28 High Street March 2016
28 High Street March 2016

The property at 28 High Street appears on the Agas Map of 1581. It was listed by the former Department of the Environment in 1980 as Grade II, of special interest. At this time the building was being used as a shop. In the listing the property is described of dating from around the 16th century, remodelled in the 1830s. The L-shaped building is timber-framed, faced in red brick, with the front range of Flemish bond with brick dentil eaves, a rendered gable end and a slate roof. The three-bay 16th century rear wing may originally have been open to the roof and floored in the 17th century. The two-room plan front range was added and rebuilt parallel to the street around the 1830s. The rear wing was extended around the early 19th century and again later in the 19th century. The later 19th century coach house and stable on the left has double doors and a hay-loft door. Inside the rear wing has a late 18th or early 19th century moulded wooden chimney-piece and chamfered cross-beam in the ground floor room, with a tie-beam and wind brace exposed in the chamber above. There is evidence of some smoke-blackening of roof timbers in the rear wing.
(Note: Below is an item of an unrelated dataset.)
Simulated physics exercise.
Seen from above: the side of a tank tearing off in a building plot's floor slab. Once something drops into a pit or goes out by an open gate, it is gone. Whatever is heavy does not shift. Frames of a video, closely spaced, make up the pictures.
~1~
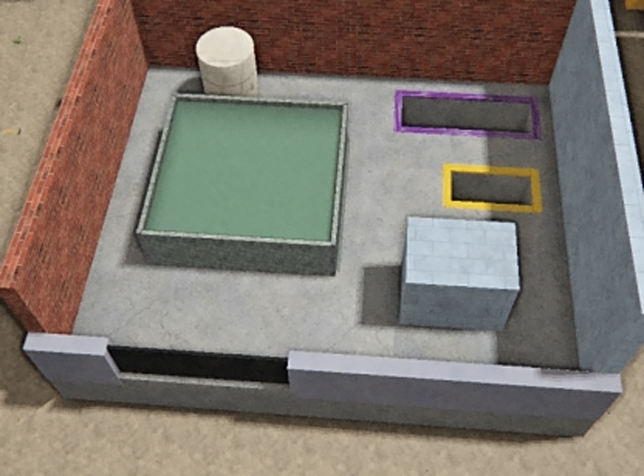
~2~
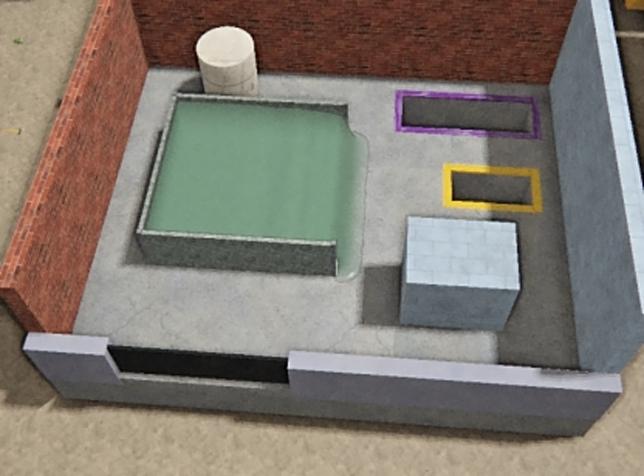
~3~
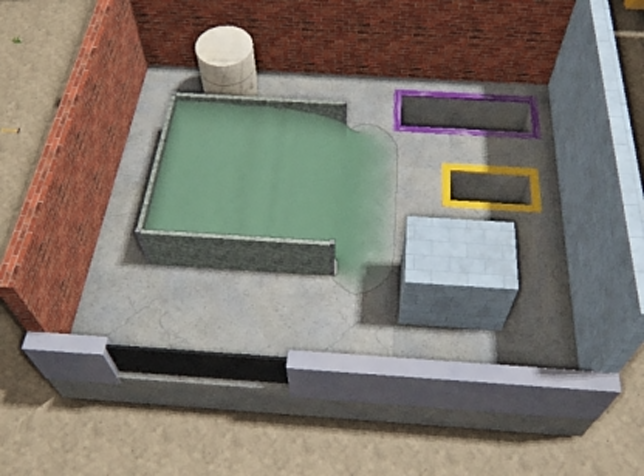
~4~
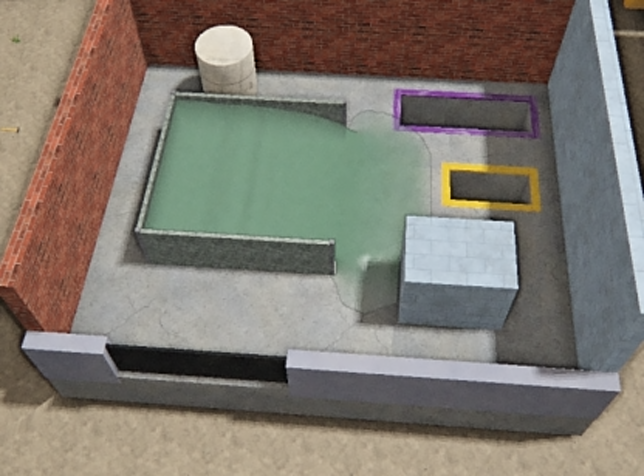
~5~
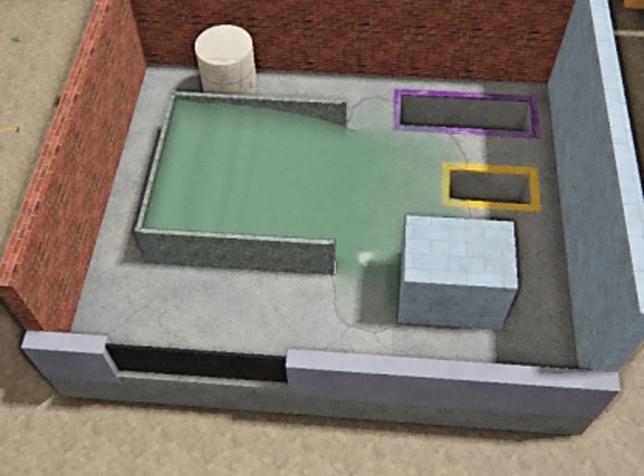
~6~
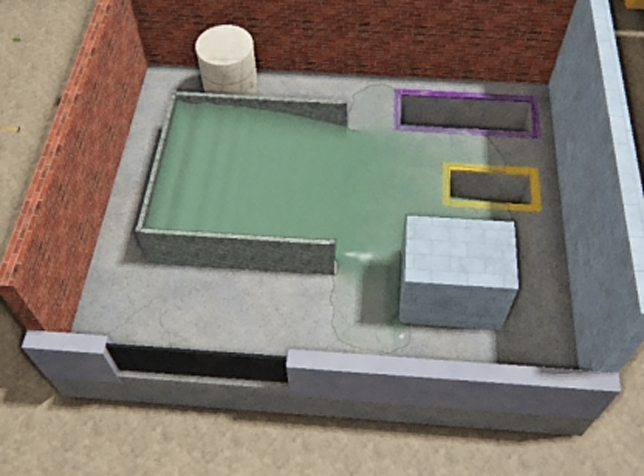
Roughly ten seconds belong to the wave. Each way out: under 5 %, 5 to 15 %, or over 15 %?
Outcome: The gate swallows below five per cent, the yellow pit swallows beyond fifteen per cent, the purple pit swallows beyond fifteen per cent.
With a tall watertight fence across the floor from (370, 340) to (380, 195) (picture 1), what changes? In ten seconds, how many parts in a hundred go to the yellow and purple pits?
The yellow pit gets 15 per cent and the purple pit gets 35 per cent.
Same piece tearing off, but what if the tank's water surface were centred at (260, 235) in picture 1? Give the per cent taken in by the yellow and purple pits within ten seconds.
The yellow pit ends up with 45 per cent and the purple pit with 20 per cent.
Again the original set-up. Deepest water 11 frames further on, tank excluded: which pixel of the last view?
Near (550, 241).
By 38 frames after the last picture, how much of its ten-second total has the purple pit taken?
Near 85 in a hundred.
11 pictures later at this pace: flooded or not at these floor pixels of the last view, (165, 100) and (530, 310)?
Well, the first is dry underfoot and the second is wet underfoot.
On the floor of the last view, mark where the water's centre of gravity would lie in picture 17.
My guess is about (352, 214).
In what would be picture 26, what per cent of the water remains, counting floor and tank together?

The present occupier [2015] has sketched the development of the property over the past 500 years and sketches of the changing south elevation of the property from 1500 to 2000 can be seen in Toddington Through the Ages by David Buckingham. In the first half of the 19th century the property was owned by the Freeman family. In 1852 it was sold to Frederick Burr, a member of a Luton brewing family, for £290 [X95/300]. It was presumably at this time that the house became a beerhouse known as the Greyhound. By 1859 it was occupied by Joseph Brewer, who remained in occupation in 1878 when a conveyance and discharge of mortgage described it as a "dwellinghouse, formerly the Greyhound public house". A bakehouse at the rear of the property was occupied in 1860 by Henry Lines. After it ceased trading as a beerhouse 28 High Street was used by a shoemaker, a hairdresser, and an optician, with a builder and undertaker at the rear. It is now a private house.

The Rating and Valuation Act 1925 specified that every building and piece of land in the country was to be assessed to determine its rateable value. The valuer found 28 High Street owned and occupied by H. J. Cleaver. The brick and slate semi-detached property comprised a shop measuring 19 feet by 12½ feet, two reception rooms and a kitchen downstairs, and four bedrooms upstairs. The condition of the house was very good at the front but poor at the back. Outbuildings comprised a brick and tile coach house, stables and loft, and a timber and slate store. All were in poor condition.

Kelly's Directory for 1928 lists Cleaver Brothers as tobacconists, wholesale and retails confectioners and drug stores. They were still listed in the final directory for the county – 1940.